また、報酬額については、ほかの特別職非常勤の職と同様に、職務の内容や社会経済状況、また、国や他県の状況を勘案して定めている。
なお、生活実態については、個人のプライバシーに関する事項であり、これ以上の調査は困難であるが、今後、時間講師の任用時に学校からの事前の説明や勤務条件にかかわる書類の交付が確実に行われたかを本人に確認するとともに、併せて、時間講師の任用に関する意見などを伺い、制度の適切な運用に努めていく。
―意見―
小岩委員 ぜひ、よろしくお願いする。
◆ユネスコの活動について
小岩委員 今、ユネスコ世界遺産、道南方面の縄文文化に対して、道も様々な形でかかわっていると思う。
国際機関の一つであるユネスコの活動は、教育、科学、文化を通じて、世界各国の人々が相互に国際的理解を深め、平和と人類の福祉に貢献をするということで目的が掲げられている。
日本は、一九五一年に国連のユネスコ総会で加盟が認められ、現在、国内に二百八十六の協会がある。
ユネスコ憲章の前文には、「戦争は人の心の中で生まれるものであるから、人の心の中に平和のとりでを築かなければならない…国際平和と人類共通の福祉という目的を果たすため」と続く。このユネスコ憲章、そして、ユネスコに対する教育長としての見解を伺う。
柴田教育長 ユネスコ活動の意義などについて。わが国のユネスコ活動は、ユネスコ憲章の定めるところに従って、教育、科学および文化を通じ、国民と世界の諸国民との間に理解と協力の関係を進めることによって、国際平和と人類の福祉へ貢献することを目標に、官民合わせた多様な取組が展開されている。
行政においては、持続可能な社会づくりの担い手を育む教育、いわゆるESDの普及啓発や世界遺産の登録に向けた取組などが行われており、また、民間では、災害の被災者への募金活動や、国際交流、環境保全に関する学習機会の提供が行われるなど、大変意義のある活動であると認識している。
道教委としては、ユネスコ憲章の理念や「ユネスコ活動に関する法律」の趣旨に則り、市町村や関係団体に対してユネスコ活動に関する情報提供するとともに、道内の小・中学校等に対し、ESDの推進拠点であるユネスコスクールへの加盟の促進に努めるなど、ユネスコ活動の普及に取り組んでいる。
小岩委員 現在、道内には、四十五校のユネスコスクールが加盟している。これに対する見解、そして、加盟校の増加に向けた働きかけについて伺う。
成田生涯学習推進局長 ユネスコスクールに対する認識などについて。
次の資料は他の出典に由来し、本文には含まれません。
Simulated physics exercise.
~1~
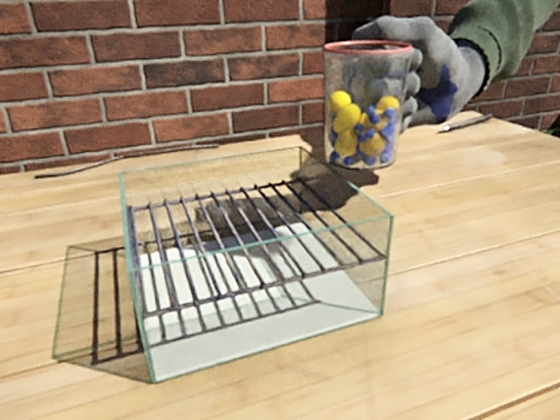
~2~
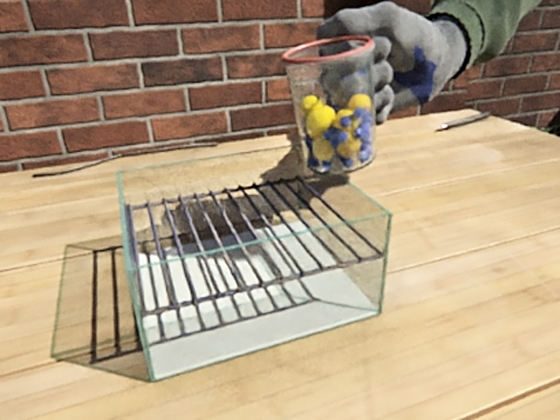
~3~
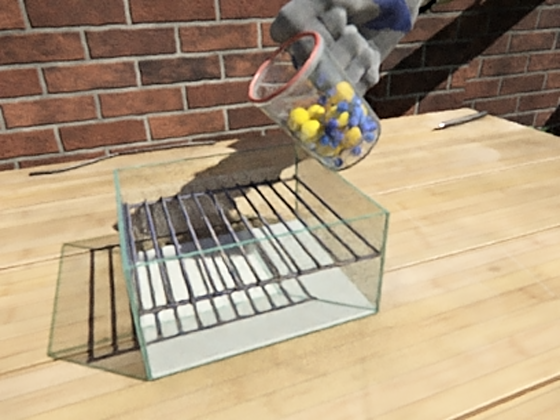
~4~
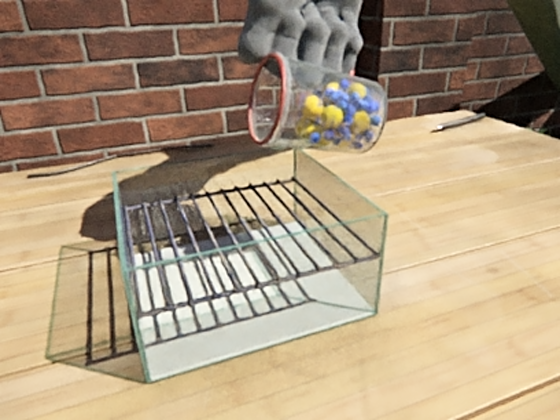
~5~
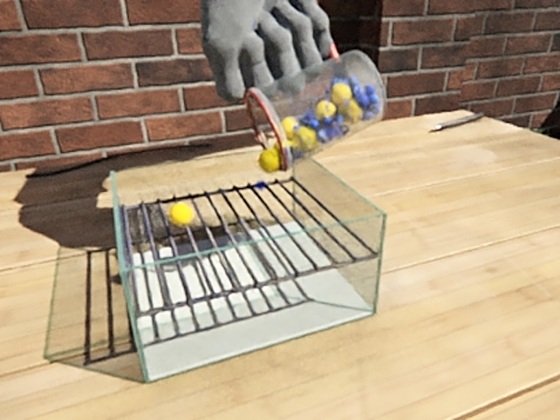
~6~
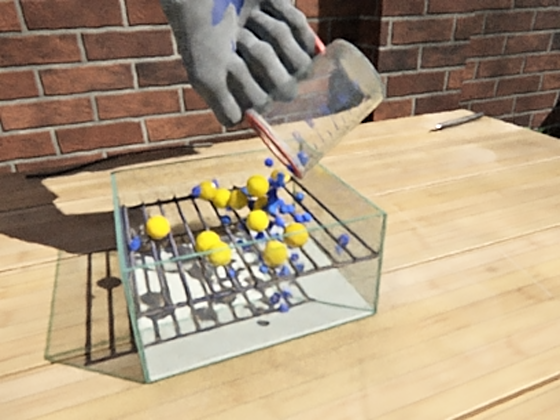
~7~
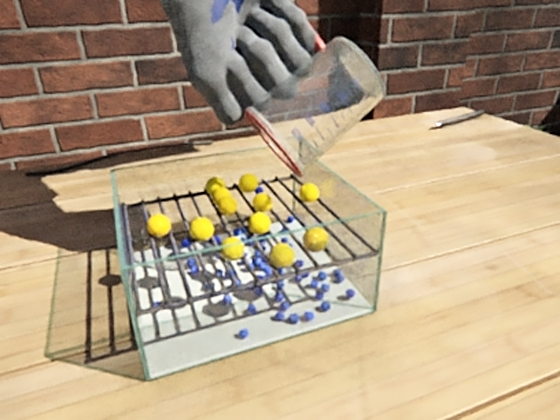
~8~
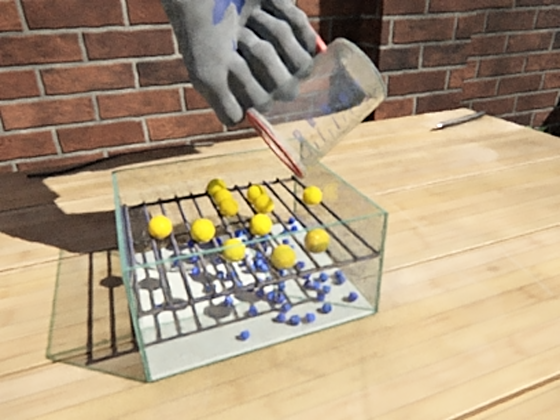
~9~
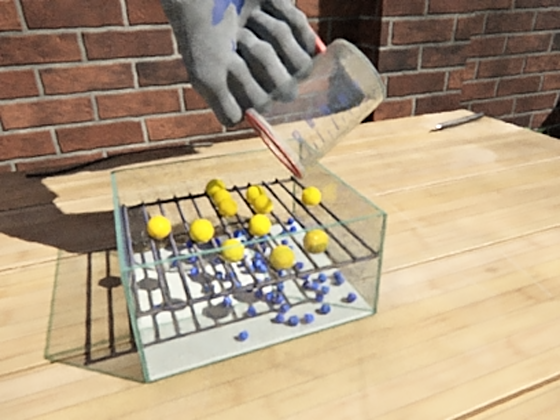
We see a gloved hand move a clear cup of blue and yellow balls left over a glass box topped with wires, then tip it and pour them out; the small blue balls drop through to the bottom, while the larger yellow ones stay on the wires.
ユネスコスクールは、海外の学校との交流を通じ、互いの文化を理解する学習や、地域の環境保全や国際貢献を目的とした体験学習やボランティア活動などを通して、国際理解を深めるとともに、課題の解決に向けて行動する力を身に付けるための有効な教育活動であると認識しており、道内では、幼稚園や小中学校、高校を中心に四十五校が加盟し、現在、二校が申請中となっている。
道教委としては、これまで、ユネスコスクールにおけるESDの取組事例集を作成し、市町村教委へ配布してきたほか、ホームページに申請窓口等の情報を掲載し、ユネスコスクールの制度や意義などの周知に取り組んできており、今後も、こうした取組に加え、道ユネスコ連絡協議会が主催する研修会等を通じて、ユネスコスクールへの加盟の促進を図るなど、道内のESD活動が一層充実するよう積極的に取り組んでいく考えである。